Within days of the declaration of the polls, Kollam became the epicentre of a political tremor, whose after effects were felt in Left circles all over the country, when the Revolutionary Socialist Party (RSP) quit the LDF and crossed over to the Congress-led UDF.
The RSP took the 'hard decision' after the CPI(M) 'mercilessly turned down' its plea to return the Kollam seat which it held as its fief for long before it was taken over by the 'big brother in 1999.
In a deal clinched within hours, RSP's poster boy N K Premachandran was made the UDF candidate in Kollam, setting the stage for an intensely political battle in the April 10 polls.
Both Baby, a sitting MLA from the area, and Premachandran are familiar figures for voters here. They have an unsullied track record in politics and both are amiable and approachable.
So, the battle of the ballot is over politics, ideology and issues rather than a personality contest.

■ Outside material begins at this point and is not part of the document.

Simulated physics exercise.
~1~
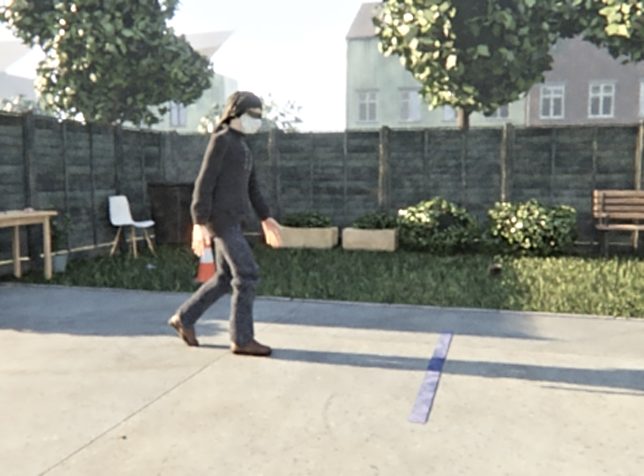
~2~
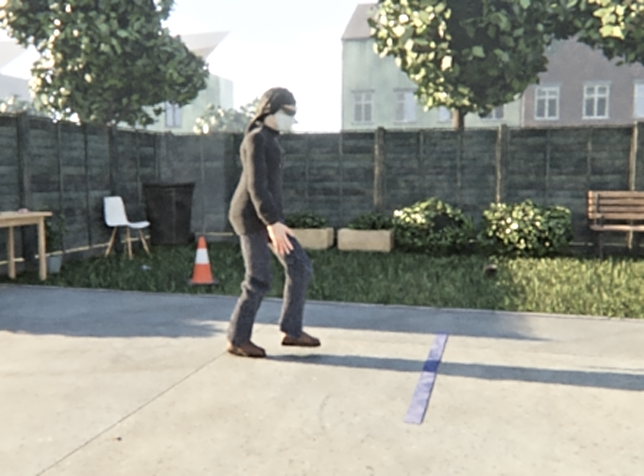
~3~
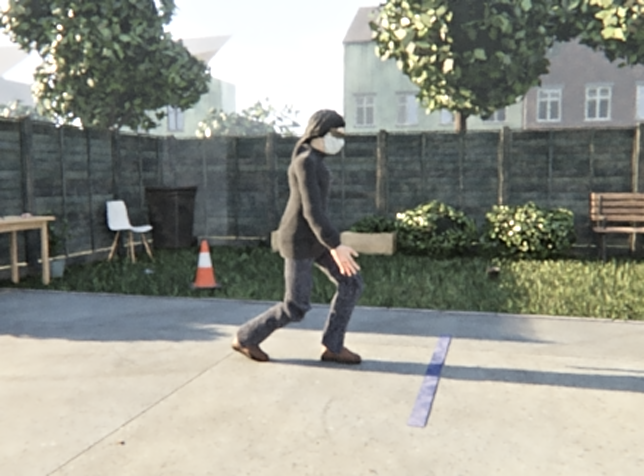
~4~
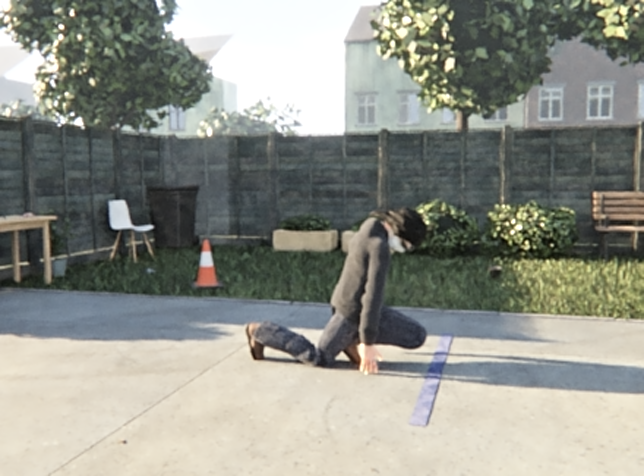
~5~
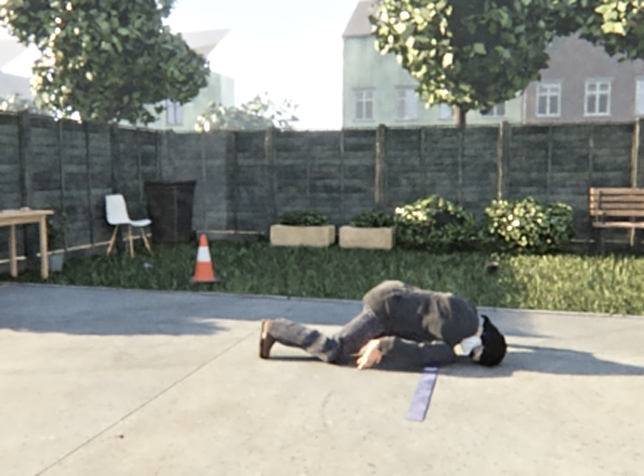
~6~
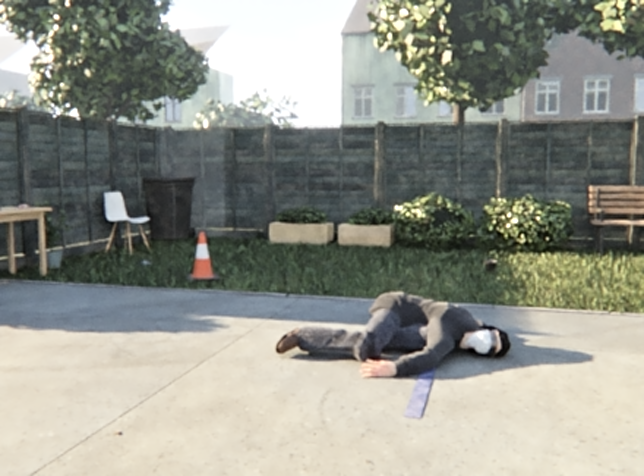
The clip shows a masked person in dark clothes walking right across a paved yard toward a blue strip, stooping, dropping to the knees and pitching forward onto the ground, ending lying with the head beyond the strip and the hips short of it.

RSP's decision came as a rude jolt to CPI(M). But the party has overcome the shock and cranked up its organisational machinery fully to not only ensure the victory of its lone politbureau member in the fray, but to give a fitting rebuff to the 'defector.'
Kollam has mostly returned the Left, mainly RSP nominees, in the past. But in 2009 the seat was wrested from CPI(M) by Congress's N Peethambara Kurup, who was recently in the thick of a controversy over alleged misbehavior towards actor Shweta Menon.
The current political profile of the seat, going by the 2011 Assembly polls, is favourable to LDF, which bagged six of the seven segments falling under Kollam LS seat, including Kundara, from where Baby himself won. But RSP strategists opine that the political scenario has tilted in favour of UDF with their party moving to that coalition.
RSP had a strong trade union base in Kollam, one of the world's leading cashew processing centres. Though the cashew industry has declined over the years, RSP still has strong pockets of influence in the area.
According to RSP general secretary T J Chandrachudan, his party was forced to snap ties with the LDF due to the 'high-handedness' of the CPI(M).